Un’immagine paesaggistica particolarmente cara a chi vive nel Salento sono gli estesi vigneti che, da metà a fine estate, si aprono come un luminoso mare di verde poco oltre la periferia dei vari paesi.
Ciò che lo sguardo non vede immediatamente sono i grappoli giunti a maturazione, nascosti tra le foglie, che non dovranno più tanto attendere di essere raccolti e vinificati. Si tratta di una vista che sempre suscita moti nell’animo, che da secoli si rinnova e si ripropone agli occhi delle diverse generazioni con un’attrazione quasi sacra, rafforzando il legame di appartenenza ad una terra amata in cui affondano le nostre radici.
Certo, molto è cambiato nel corso degli anni riguardo alla coltivazione della vite, alla scelta dei terreni più idonei, alle tecniche impiegate, anche in conseguenza dei fisiologici mutamenti sociali, economici, culturali avvenuti nel tempo, ma ciò che rimane invariato è quel sentire in profondità il bello che scaturisce dalla generosità della natura insieme alle costanti, faticose e amorevoli cure dell’uomo.
Un sentire quasi empatico suscitato da un richiamo persistente di questa terra che è "parte costitutiva della nostra identità, sia fisica, sia psicologica". Nel suo interessante saggio "La religiosità della terra" di Duccio Demetrio (Raffaele Cortina ed.) sottolinea in più passi questo aspetto: incontrare e accogliere la terra, la natura, le piante, i paesaggi con un sentimento benevolo, solidale, accorato è un’esperienza relazionale e affettiva che, pur stando a distanza, ci rende più prossimi all’essenza vitale di questo bene prezioso da cui traiamo sostentamento, ma anche al suo e al nostro mistero.
Fortemente sentito è il messaggio che l’autore consegna alla sua scrittura: “l’urgenza di un’attenzione più consapevole e vigile alla nostra terra, spesso sottoposta al rischio di aggressioni o devastazioni da parte di chi, avendo potere decisionale, agisce guidato esclusivamente da logiche di profitto.”
Il saggista, dunque, ci richiama ad una diversa sensibilità, ad un amore sincero per la terra, un amore che deve essere ricondotto a motivazioni più profonde di quelle solitamente addotte dalle politiche ambientaliste, dagli ecologisti…
Facendo anche nostro il suo appello accorato, proviamo ancora a volgere lo sguardo sui campi coltivati che in questo periodo dell’anno danno il loro prezioso frutto, lasciandoci sorprendere dai suggestivi mutamenti di colori e di forme e di intensi profumi.

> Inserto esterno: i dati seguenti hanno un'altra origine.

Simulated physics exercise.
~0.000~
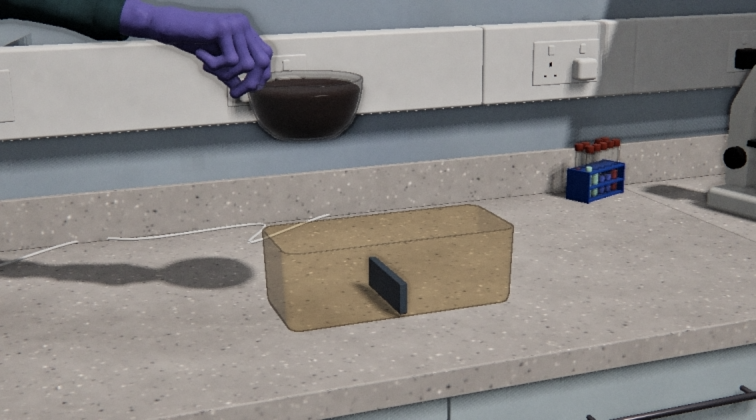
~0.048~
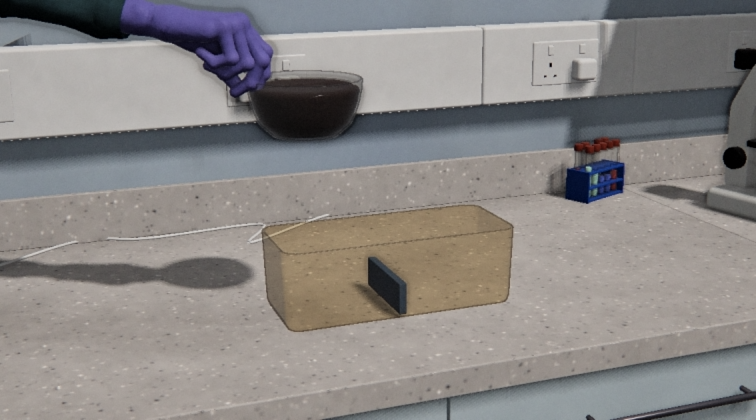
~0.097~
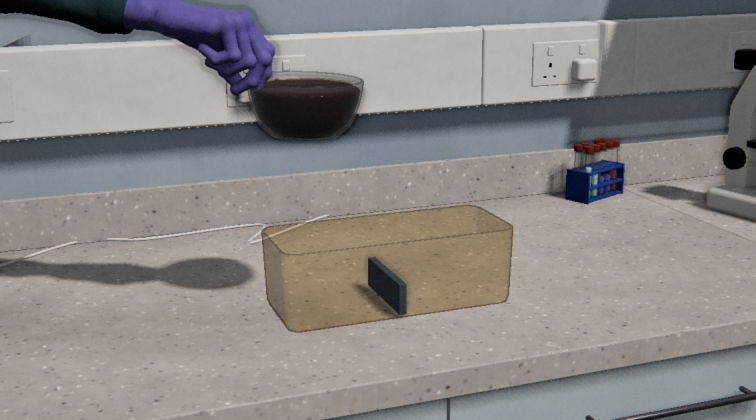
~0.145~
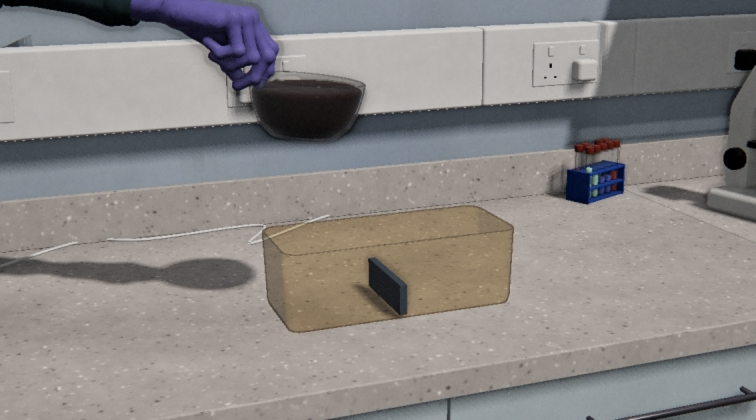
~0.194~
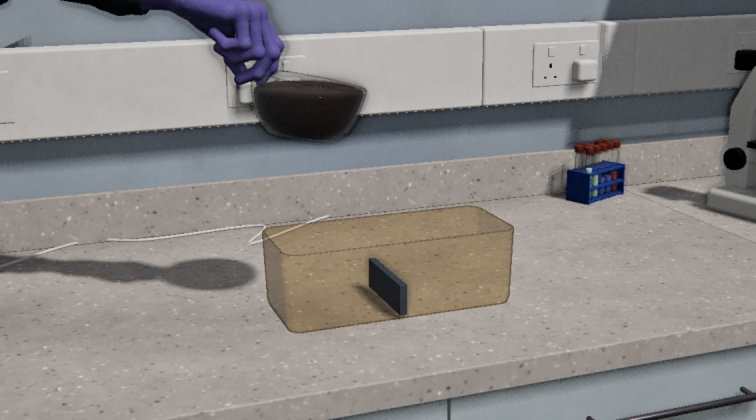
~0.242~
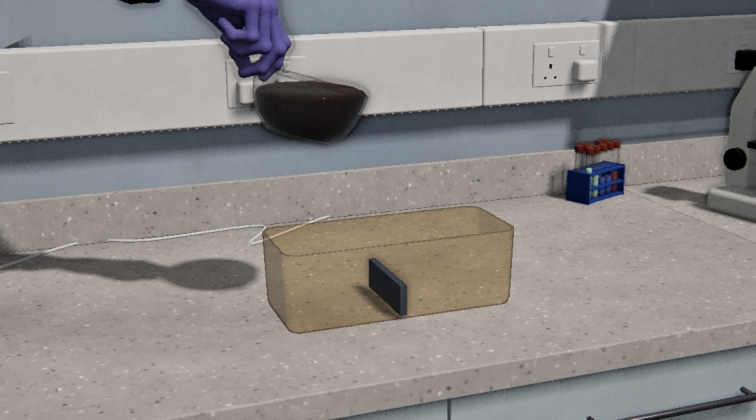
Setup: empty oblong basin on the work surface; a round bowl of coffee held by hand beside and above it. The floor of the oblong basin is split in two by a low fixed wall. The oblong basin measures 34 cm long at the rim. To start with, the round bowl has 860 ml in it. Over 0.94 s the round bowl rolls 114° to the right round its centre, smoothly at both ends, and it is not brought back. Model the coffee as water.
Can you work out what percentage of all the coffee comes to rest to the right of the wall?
I would put it at 73 per cent.
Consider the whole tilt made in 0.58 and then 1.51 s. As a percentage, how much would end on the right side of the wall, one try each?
Near 55 in a hundred on the first go and near 75 in a hundred on the second.
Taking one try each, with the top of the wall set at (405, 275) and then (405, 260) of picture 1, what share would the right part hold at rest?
Try 1: 55 %; try 2: 50 %.
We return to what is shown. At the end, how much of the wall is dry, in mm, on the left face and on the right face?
Left side: Around 36 mm. Right side: Around 16 mm.
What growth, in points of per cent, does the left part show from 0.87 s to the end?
Around 6 in a hundred.
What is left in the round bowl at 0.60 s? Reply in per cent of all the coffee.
30 %.
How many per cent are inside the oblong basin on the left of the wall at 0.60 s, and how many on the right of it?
Around 1 percent on the left and 20 on the right.
By 0.60 s the tilt is 81° and 31 per cent is still to pour, 1 is left of the wall and 21 right of it.
By 0.87 s the tilt is 112° and 0 per cent is still to pour, 19 is left of the wall and 73 right of it.
By 1.14 s the tilt is 114° and 0 per cent is still to pour, 25 is left of the wall and 73 right of it.
By 1.44 s the tilt is 114° and 0 per cent is still to pour, 25 is left of the wall and 73 right of it.
At rest 25 per cent lies left of the wall, 73 right of it and 1 outside.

I campi si trasformano lentamente seguendo i ritmi consueti delle stagioni che evocano per somiglianza quelli della vita umana. Ed ecco che disponendoci ad osservare gli immancabili segni di congedo dell’estate e l’evidente avanzare dell’autunno, con la sua luce particolare spennellata sulla vegetazione, prendiamo coscienza di quanti spunti meditativi ci offre la terra, di quante domande e desideri può riaccendere.
La vitalità delle piante che si arresta al compimento di un ciclo ci riavvicina puntualmente alla verità della nostra condizione umana facendoci percepire più intensamente il senso della fine. Ma non possiamo che essere grati all’aspetto sofferto che assume la terra coltivata quando l’incanto abbagliante dell’estate l’abbandona e, perdendo vigore, comincia a svelare la malinconica nudità dei tralci.
È di fronte a questo suo volto più scabro e dimesso che il nostro sguardo empatico si va affinando fino ad avvertire più acutamente il dolore, la fatica, il senso di fragilità che accomuna gli esseri viventi. E nel riconoscere, tuttavia, tratti di bellezza anche nei vigneti in dissolvenza, nei campi attraversati da calde e variegate tonalità autunnali, si potranno inaspettatamente cogliere presagi di primavera fino ad avvertire di riflesso una nostra disposizione interiore al rinnovamento.
Come scrive sempre Duccio Demetrio in un altro suo libro raffinato e profondo, “Foliage-Vagabondare in autunno” (Raffaele Cortina ed.), è con l’autunno, con le sue tinte tenui, che possiamo comprendere meglio il segreto della vita, la ricchezza dell’esistenza, ma bisogna andargli incontro con “animo primaverile”, con un rinnovato sentimento di attesa.
Così, con lo spirito nutrito dalle intense meditazioni di uno scrittore amato che ha saputo sapientemente intessere un vero e proprio elogio dell’autunno, posiamo un ultimo sguardo alla nostra terra salentina con una vicinanza emotiva che ci permette di percepirne l’umore e forse anche un suo “stato di grazia”, in questo tempo dell’anno che più di altri allude al carattere transitorio e trasformativo della vita.